Third is where things get more difficult. It’s possible that a woman can be photographed in a sexy outfit, be paid well for her time, and feel that she looked genuinely sexy in a way she can support…and yet, she’s still operating under the cultural norms that for women to be valued they must dress in a provocative way, be a certain weight, have firm breasts.

Further, the sexy photo of women is usually a sexy photo of white women, putting forth the idea that skinny white women with large breasts are the ideal of beauty. So, a photo of a model can–all unwittingly–further aversive racism, as well as fat shaming and other body shaming, and support the idea that women are sexual objects.

You see where this all gets freaking complicated?

Becoming an activist usually means becoming aware of the problems in our world, and discovering how big and deep and entrenched those problems are. Every activist comes face to face with burnout, with realizing they can’t fix everything. These problems will continue long after my death. But I’m determined to make a chip in the wall every way that I can.

You can never go home again.

Once you are awakened to these things, you can’t unsee them. You can choose to ignore them, you can choose to continue to support the status quo, or you can work to make a better world. And yeah–sometimes it means you’re going to lose something precious to you. Something you once thought was funny, won’t be.

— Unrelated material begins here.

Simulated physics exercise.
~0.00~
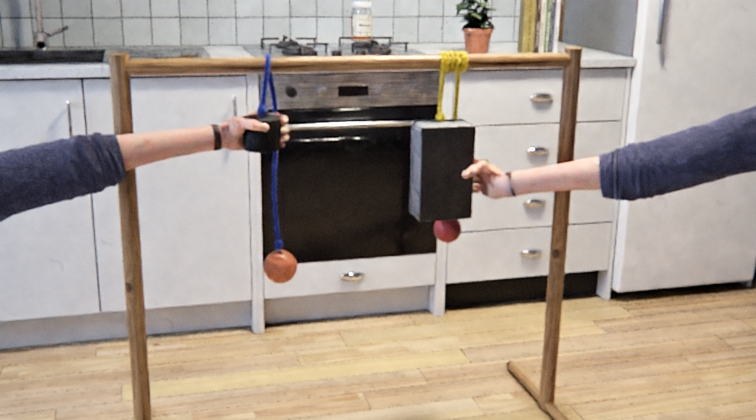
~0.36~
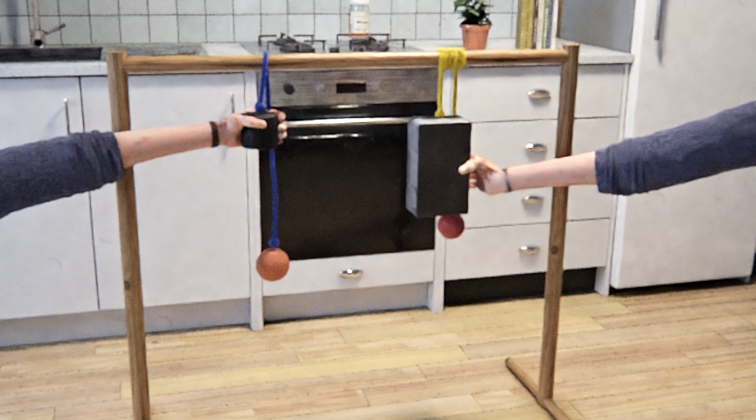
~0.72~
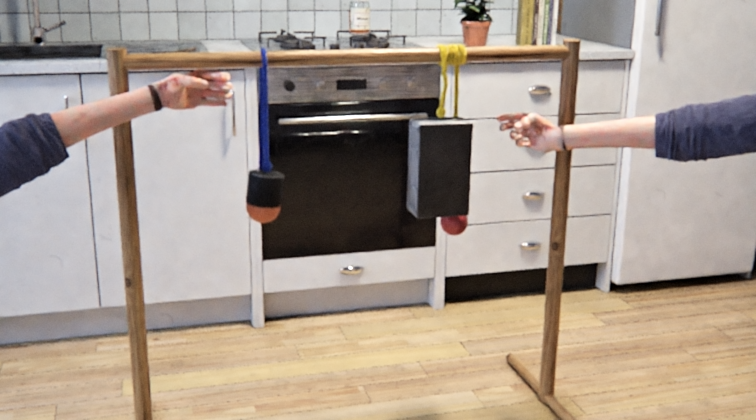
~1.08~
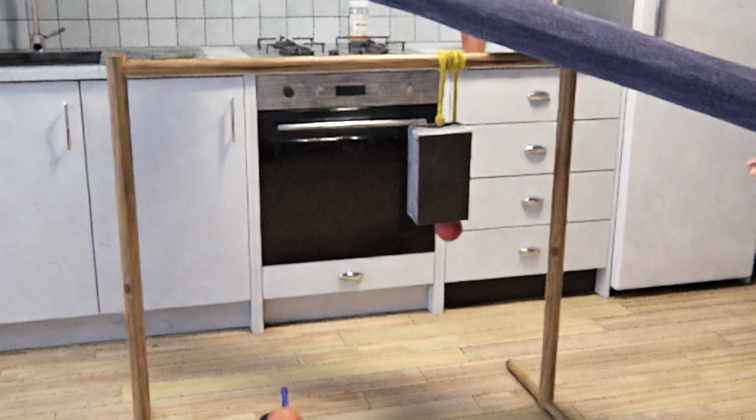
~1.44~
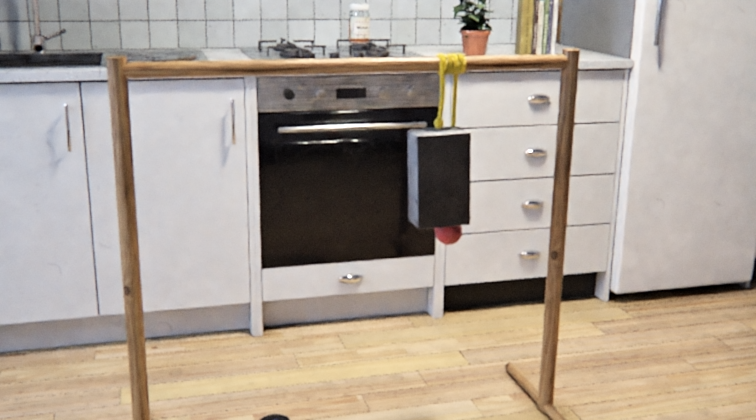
In a kitchen, two hands release dark loads hung from a wooden frame; the left one drops to the floor, the right stays hanging.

A group of people you once resonated with, you’ll suddenly realize how racist they are, or how homophobic or misogynistic.

And you can either be silent about it and try to keep things the way they were and not make waves, or you can do the hard thing and speak up. And yes, people will get mad at you for drinking the PC Kool-Aid and being a buzz kill.

But, do you want to just go with the flow so you don’t make anyone uncomfortable? Or do you want to support a culture of love and respect where all are equal?

Holding Space for Discomfort

Going on the Grail Quest can start out feeling pretty magical, empowering, and beautiful. But when the deeper mysteries are revealed to you, there’s always pain. The journey isn’t easy; that’s why it’s the Grail Quest. There will always come a point where that home that you left–that home that felt so constraining, that was keeping you from being who you know you were called to be–that home calls to you again. Safety, comfort, ease. There’s a point in any quest when you’re going to wish you could just go back, but you can’t.

Still, would you? Would you really want to go back to that? Would I stick my head under the blanket and pretend that there aren’t people out there suffering from injustice just so I could feel safer and more comfortable?

I’m not at all mad at any of my friends who laugh at these types of jokes because I know how ingrained it is. And yet, there are times where I’m going to lovingly point out the roots of the humor and how it’s perpetuating harmful ideas. I do this with love and compassion and respect, not from a place of blaming.

You can’t go home again. But you can work to build the world into a better home in the first place.